Deputi Menteri Bidang Jaringan Iptek, Kemristek, Prof. Dr. M. Syamsa Ardisasmita, D.E.A., menegaskan bahwa pemerintah sampai saat ini belum berencana dalam waktu dekat untuk membangun Pembangkit Listrik Tenaga Nuklir (PLTN). Meski sosialisasi terhadap rencana pembangunan PLTN masih terus dilakukan.
Menurut Syamsa, riset pembangunan reaktor nuklir sudah dimulai sejak tahun 1964, bahkan hingga sampai saat ini regulasi, reaktor nuklir dan kapasitas sumber daya manusia dianggap paling siap dibandingkan dengan Negara Asean lainnya. “Kita sudah siap semuanya, tapi kita hadapi kedala implementasinya,” kata Syamsa ditemui dalam sela-sela sarasehan pengenalan iptek nuklir di Plaza KPTU Fakultas Teknik UGM, Rabu (9/11).
Kendati infrastruktur dan SDM dinilai paling siap, kata Syamsa, namun pemerintah belum berani mengambil risiko dalam waktu dekat membangun PLTN. Sementara, Vietnam berencana membangun PLTN mulai tahun 2014 dengan kapasitas 2.000 MW dan mulai beroperasi tahun 2020. Sedangkan Malaysia siap mengoperasikan PLTN pada tahun 2021. “Indonesia sampai saat ini belum jelas,” katanya.

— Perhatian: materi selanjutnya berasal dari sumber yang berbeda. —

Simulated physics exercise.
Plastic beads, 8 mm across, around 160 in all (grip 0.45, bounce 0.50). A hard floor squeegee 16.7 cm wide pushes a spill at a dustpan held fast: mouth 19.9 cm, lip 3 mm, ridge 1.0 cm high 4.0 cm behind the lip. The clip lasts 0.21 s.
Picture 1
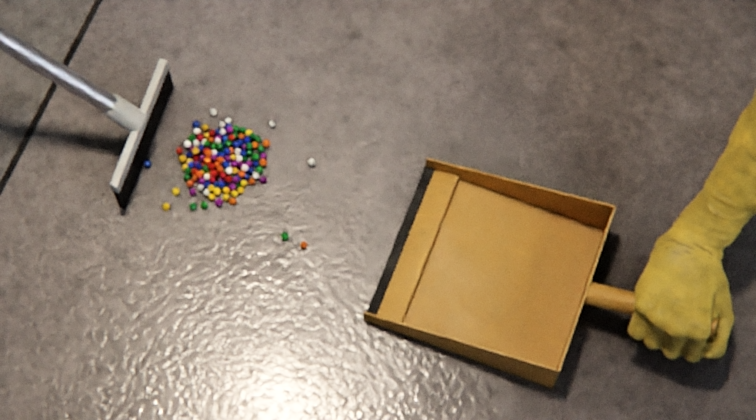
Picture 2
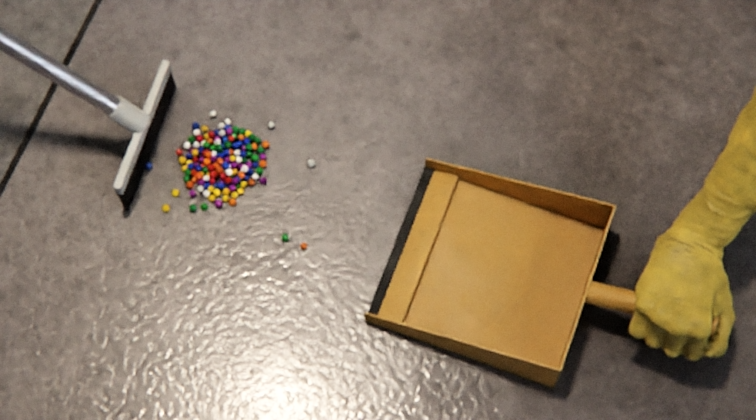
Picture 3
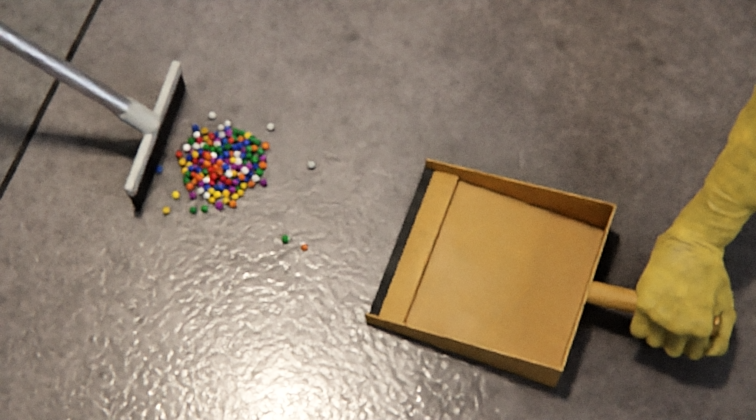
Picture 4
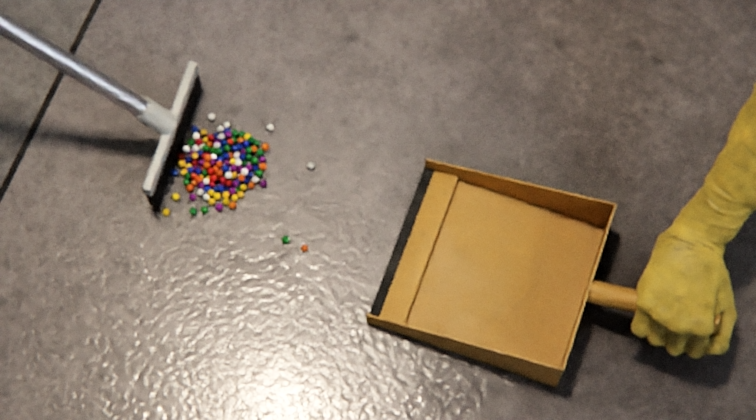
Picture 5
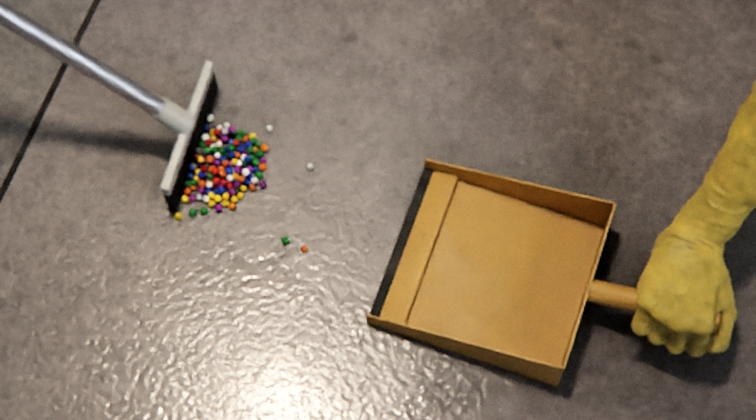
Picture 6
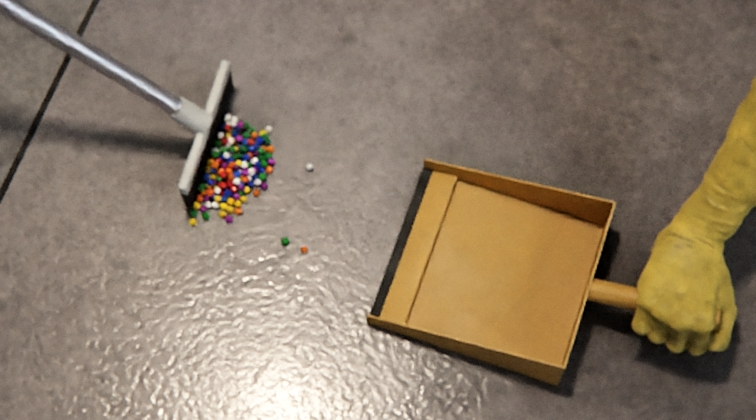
On a grey hard floor, a squeegee slid right into a pile of colourful beads and began pushing them along, while a yellow-gloved hand held a tan dustpan still on the right.
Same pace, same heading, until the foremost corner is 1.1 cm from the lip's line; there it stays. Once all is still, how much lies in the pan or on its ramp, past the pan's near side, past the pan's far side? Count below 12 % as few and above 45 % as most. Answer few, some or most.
In the pan or on its ramp: Few; past the pan's near side: Few; past the pan's far side: Some.
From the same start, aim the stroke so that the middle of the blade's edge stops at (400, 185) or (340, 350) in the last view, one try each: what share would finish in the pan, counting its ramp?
Some 35 and 5 per cent.
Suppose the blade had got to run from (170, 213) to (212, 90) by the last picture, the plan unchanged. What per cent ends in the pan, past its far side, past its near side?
Pan 40, far 15, near 0.
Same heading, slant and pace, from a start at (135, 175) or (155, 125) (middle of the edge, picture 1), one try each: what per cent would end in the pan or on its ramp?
About 20 and 0 per cent.
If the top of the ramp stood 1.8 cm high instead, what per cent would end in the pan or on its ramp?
It would be near 5 per cent.
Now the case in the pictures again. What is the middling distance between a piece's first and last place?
Roughly 22 cm.
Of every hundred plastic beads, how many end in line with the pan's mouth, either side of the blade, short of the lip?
About 55 per cent.
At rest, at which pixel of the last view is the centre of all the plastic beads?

Syamsa berpendapat, semua negara termasuk Indonesia di masa mendatang akan sangat bergantung dengan energi nuklir mengingat pasokan energi fosil seperti batubara, gas dan minyak bumi akan semakin menipis. Selain itu, pemanfaatan energi nuklir membutuhkan tidak membutuhkan biaya besar dan dianggap paling murah dibanding dengan sumber energi yang lain. Dia menyebutkan biaya produksi energi nuklir hanya 3 sen dollar per kWh, adapun batubara 6 sen dollar, geothermal 9,2 sen dollar dan gas hampir 3 kali dari biaya geothermal. “Tanpa energi nuklir, saya kira itu ambisius. Karena dari energi geothermal, mikrohidro, dan solar sel, kita akan kesulitan mendapat pasokan energi listrik yang cukup besar,” imbuhnya.
Dia menambahkan, jumlah SDM yang ahli di bidang energi nuklir di Indonesia mencapai 4000 orang. Menurutnya, jumlah itu sangat mendukung pembangunan PLTN. Dia memperkirakan pembangunan satu PLTN membutuhkan sekitar 800 tenaga ahli bidang nuklir. “Malaysia baru memiliki 300-an, sehingga mereka juga menawarkan akan memperkerjakan tenaga dari Indonesia jika mereka sudah siap membangun PLTN,” katanya.
Sementara Kepala Pusat Pengembangan Energi Nuklir, Badan Tenaga Nuklir Nasional (BATAN), Sarwiyana Sastratenaya, mengatakan kebutuhan Indonesia akan energi semakin meningkat seiring dengan pertumbuhan penduduk dan perkembangan ekonomi masyarakat. Mengantisipasi hal tersebut, pemerintah mentargetkan sampai dengan tahun 2025 dengan kontribusi nuklir 2 % dari energi primer. “Pemerintah sesuai dengan rencananya akan membangun dua unit PLTN pertama yang beropersi sebelum tahun 2020. Hal itu sesuai dengan tertuang dalan UU no 17 tahun 2007 pada RPJN 2005-2025,” pungkasnya.